As you can see, by grade 5, children should have quite a bit of linguistic knowledge. In grades 6-9, the most difficult topic is syntax (with concepts such as copula, object, attribute, adverbial, and the corresponding types of subordinate clauses; relations between two main clauses or between two coordinated sentence elements (John, Mary, and even Bill were there. => gradation), but the knowledge of morphology is also extended (e.g. the verbal category of aspect is considered more difficult than the other ones, so it is introduced somewhat later).

  • Štěpáník, S. 2019. Pupil preconception as a source of solutions to lingering problems of grammar teaching? (Ed.) Kaisu Rättyä, Elżbieta Awramiuk & Xavier Fontich. L1 Educational Studies in Language and Literature Special Issue What is Grammar in L1 Education Today?(Special Issue What is Grammar in L1 Education Today?). 1–24. doi:10.17239/L1ESLL-2019.19.02.05.
    • The main aim of the paper is to show pupil language preconception as a fundamental part of L1 teaching. This theorisation is compliant with the model of educational reconstruction and constructivist principles in education which are the sources of the modern productive culture in education. Based on concrete examples of grammar matter in Czech, the study demonstrates how research into pupil preconceptions can guide teaching grammar so that it is functional, communication-oriented and cognitively challenging. The results of the presented studies show that even pupils of primary school possess developed preconceptions of language phenomena, which, however, school education often ignores. This fact is later a potential source of various lingering problems and failure of L1 teaching. The study illustrates (a) how it is possible to use language preconceptions as a source for modelling the curriculum of L1 teaching, and (b) how lingering problems of L1 teaching can be linked to the fact that pupils’ understanding and thinking about language is mostly neglected.
  • [James Kirchner in 1997]
    • [Do schools teach the classification of words, the idenfification of grammatical functions and the  diagramming of sentence structure?] I can only give you sketchy details on this, but I know that in the Czech school system, where I taught for a few years, the 14-year-olds I got in high school had a detailed command of the first two items you mention above in their native language. My students came from all over the country, and all had comparable knowledge, which I would characterize as being something approaching that conveyed in a university-level introductory linguistics course in the United States. The main difference was that they had drilled this knowledge for years by the time I got them, so their command of it was rather more precise than American university students would have after only one course. The Czech kids knew all the classifications of vowels and consonants, including place and manner of articulation, so at that tender age, they were already familiar with, say, the palatalization of alveolar consonants before front vowels. I could mention it in exactly that way, and they understood me perfectly.
    • The standard Czech grammar book for Czech primary schools is simply called “Cesky jazyk” and its authors are Jiri Melichar and Vlastimil Styblik.
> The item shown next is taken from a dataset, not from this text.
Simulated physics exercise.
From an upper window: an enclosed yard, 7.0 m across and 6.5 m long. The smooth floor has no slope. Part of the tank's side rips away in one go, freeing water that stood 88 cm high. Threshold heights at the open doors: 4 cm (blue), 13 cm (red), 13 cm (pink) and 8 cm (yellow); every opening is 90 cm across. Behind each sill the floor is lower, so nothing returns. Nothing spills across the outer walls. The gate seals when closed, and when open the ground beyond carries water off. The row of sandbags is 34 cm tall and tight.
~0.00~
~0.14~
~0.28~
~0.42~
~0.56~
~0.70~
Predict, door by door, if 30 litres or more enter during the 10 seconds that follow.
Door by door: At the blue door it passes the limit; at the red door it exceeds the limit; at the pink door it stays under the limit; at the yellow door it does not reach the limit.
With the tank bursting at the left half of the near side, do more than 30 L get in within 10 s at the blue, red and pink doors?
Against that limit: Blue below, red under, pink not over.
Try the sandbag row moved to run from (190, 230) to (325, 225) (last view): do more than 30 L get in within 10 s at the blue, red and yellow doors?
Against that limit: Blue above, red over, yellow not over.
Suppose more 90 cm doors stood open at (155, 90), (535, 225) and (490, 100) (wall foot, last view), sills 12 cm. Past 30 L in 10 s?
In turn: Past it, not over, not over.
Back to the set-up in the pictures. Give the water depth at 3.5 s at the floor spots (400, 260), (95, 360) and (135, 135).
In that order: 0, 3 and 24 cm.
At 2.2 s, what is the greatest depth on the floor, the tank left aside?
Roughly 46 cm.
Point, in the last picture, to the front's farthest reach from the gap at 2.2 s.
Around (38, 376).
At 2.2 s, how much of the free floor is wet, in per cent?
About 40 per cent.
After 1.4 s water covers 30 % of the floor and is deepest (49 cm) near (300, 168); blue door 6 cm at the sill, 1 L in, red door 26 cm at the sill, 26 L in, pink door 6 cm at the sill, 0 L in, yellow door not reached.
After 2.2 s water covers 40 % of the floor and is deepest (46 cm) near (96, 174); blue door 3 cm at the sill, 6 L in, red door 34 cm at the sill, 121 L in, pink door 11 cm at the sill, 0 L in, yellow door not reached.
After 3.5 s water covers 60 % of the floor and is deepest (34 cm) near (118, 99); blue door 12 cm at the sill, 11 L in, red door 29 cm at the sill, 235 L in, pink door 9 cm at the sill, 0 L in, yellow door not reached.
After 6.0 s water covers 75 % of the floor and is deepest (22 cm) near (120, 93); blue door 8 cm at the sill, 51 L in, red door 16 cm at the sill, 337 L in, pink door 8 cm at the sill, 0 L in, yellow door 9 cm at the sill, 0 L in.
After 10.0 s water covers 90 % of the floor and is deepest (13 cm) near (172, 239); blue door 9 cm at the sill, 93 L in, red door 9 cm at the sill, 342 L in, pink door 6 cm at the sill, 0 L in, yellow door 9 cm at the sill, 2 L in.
I had to use it to prepare for my state Czech proficiency exam there, and I will say that adults do not find it less challenging than a clearly written basic linguistics text. It starts with a general introduction to language study, moves into phonology, and from there goes to semantics, morphology and word formation (in great detail, including all conjugations and declensions), then to syntax (including highly complex sentences), and ends with stylistics.
    •  At what age does it start? The important thing that I can’t tell you is at what age they start with this book. I believe it must be when they’re 11 or 12, and I suppose they spend two or three years with it. However, the earlier curriculum must contain a lot of this material already, because by age 10, most of the kids have started two foreign languages, and the instructional material used for them contains the theoretical basics of grammar.
    • I think that a good place to look for early and intense grammar instruction would be in small countries whose languages are spoken by no more than, say, 15 million people, since these nations tend to be very adamant about sustaining their languages in the face of outside pressure, even as they impress upon their children the necessity of learning foreign languages well. It also helps if the nation speaks a reconstructed language, like Czech or Hebrew.
    • How successful is it? I’m 43, and in the schools of my suburb of Detroit, Michigan, we learned the meaning and etymology of the main Latin and Greek roots and suffixes of English at around age 9 (this was in our spelling book, and was also incorporated into dictionary practice). At age 10 and 11, we already knew the parts of speech and were diagramming sentences ad nauseum, in terms of subject, predicate, direct object, etc. This instruction has been left by the wayside, and I now hear complaints from local parents that their high school kids can’t analyze a sentence well enough to see why it doesn’t work well. Nuns at a local university claim that the break-off point between “people who can write well” and people who can’t is now about age 30, and I see that my own university linguistics students in the US (even those who are already certified teachers) often write with less clarity and prescriptive accuracy than a cousin of mine did in high school when he was drunk. The interesting thing is that this instruction on language structure has become so attenuated, even in the various university English curricula, that the magazine publisher I work for no longer considers an English degree to be a good qualification for a job as an editor or copy editor. For the latter, they mainly interview linguistics and foreign language majors, because “you can’t count on English majors to know structure.” After it had hired a large influx of native anglophones, of various levels of qualification, to teach English, I saw the Czech school authorities reach the conclusion that an American or British university degree is no indication of a solid grounding in English language structure. Thus, even certified British ESL instructors, with years of experience, were often relegated to hour-long chat sessions, while the students learned structure from a Czech (and often faultily).